For James, it’s those nights she spends in concert — her big, sweet-and-brassy voice pouring out a world of troubles and joy, her earthy demeanor and bawdy humor unrestrained — that are most precious. " The only time that I am really truly happy — when I feel at my best — is when I’m on the stage. When I’m in my little place there in front of an audience — and it’s gotten littler because I’ve lost weight — it becomes my own world. When I look out at the people and they look at me and they’re smiling, then I know that I’m loved. That is the time when I have no worries, no problems.

" My husband and I had a big argument about this the other night. He wanted me to go out on the town, and I’m not the kind of person who likes to go out a lot. I like to shop, but I don’t like to go out to dances. I don’t care who’s playing. Even if it’s my favorite artist, I’m probably not gonna go and see him.

" I tried to explain to my husband that the best times of my life are when I’m performing. He kept saying he understands, and he said, ‘When you’re on stage, that’s when you’re a big shot.’

" Well, I don’t think like that. When I’m performing for the people, I am me, then. I am that little girl who, when she was five years old, used to sing at church. Or I’m that 15-year-old young lady who wanted to be grown and wanted to sing and couldn’t wait to be smokin’ a cigarette, you know? I’m that person. I’m not a bigwig.

" What happens is, when I perform, I’m somewhere else. I go back in time and get in touch with who I really am. I forget my troubles, my worries. On the stage I’m not really Etta James, you know? I’m Jamesetta, and I’m just doing what I really, really love to do. "

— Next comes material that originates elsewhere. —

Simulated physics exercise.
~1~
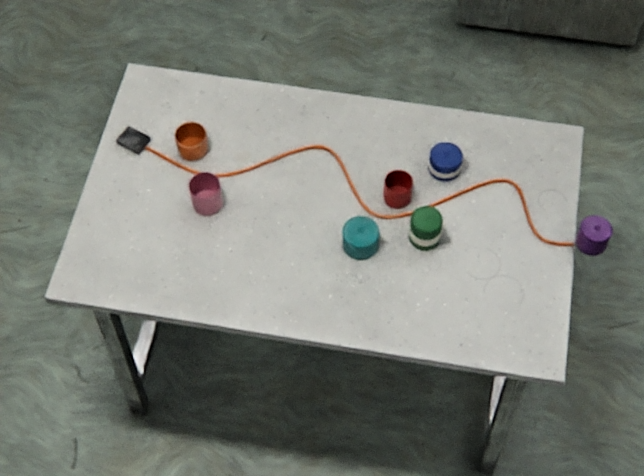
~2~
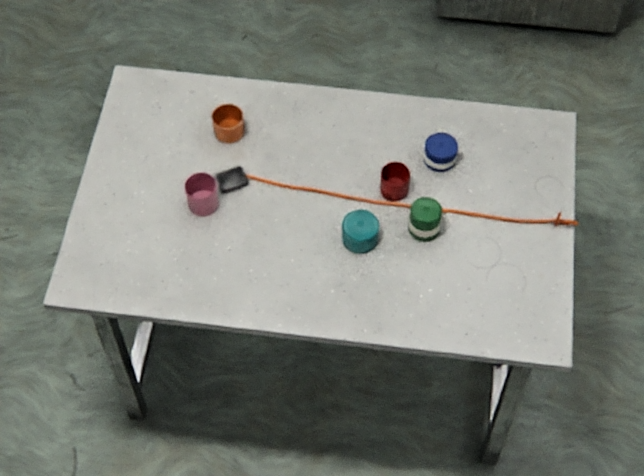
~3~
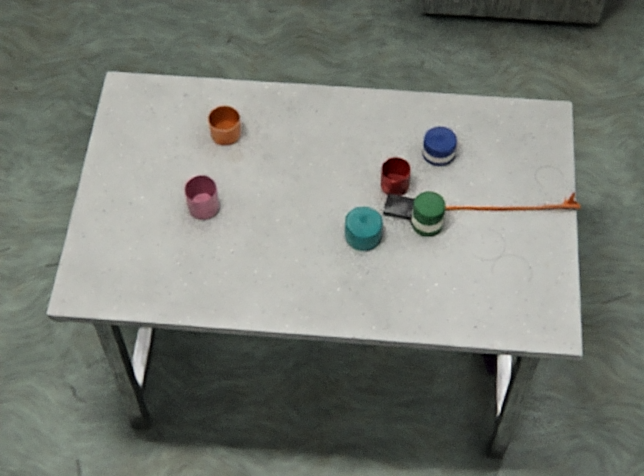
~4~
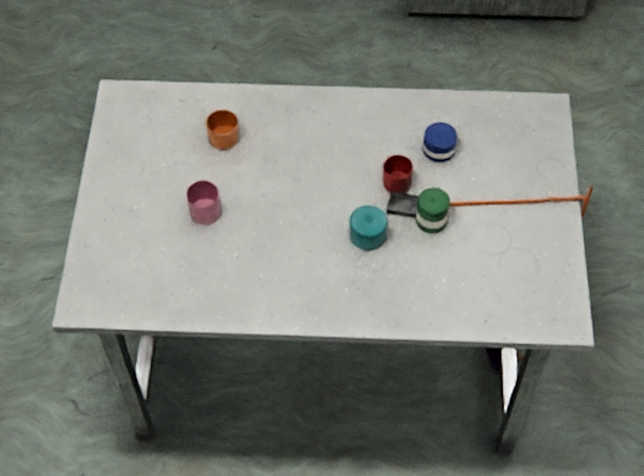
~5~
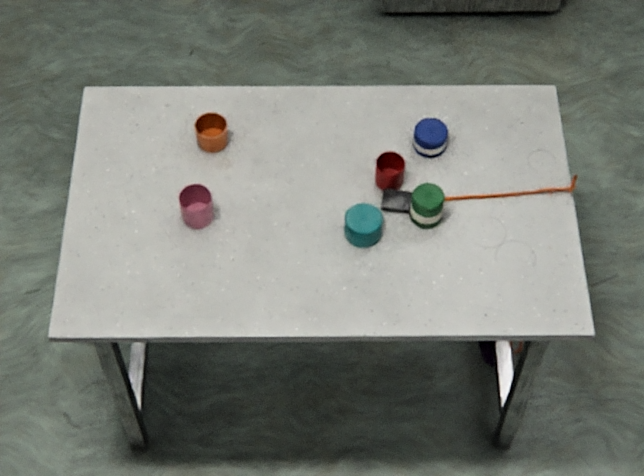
A purple speaker dropped off the right side of a pale table, pulling an orange cable and a small black phone after it; the orange mug shifted right, and the phone ended up among the red, teal and green containers, still on the table.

As solid as Let’s Roll’s up-tempo tunes like the blues homage " Wayward Saints of Memphis " and the affirmation of life " Leap of Faith " may be, it’s the church-inspired songs that are the most touching. " Trust Yourself " sounds like a lost Staples Singers number, complete with backing choir. " On the 7th Day " rolls the Creation story, man’s fall from grace, and the invention of the blues into a melancholy tribute to human foibles. And " Please No More, " a heartbreak ballad with a gospel arrangement (that old Ray Charles innovation), closes the CD with a slow, sad, sweet rendering. In those performances, James does indeed seem to undergo that transformation from Etta James to Jamesetta Hawkins, her original name, and she gives us a glimpse of her soul.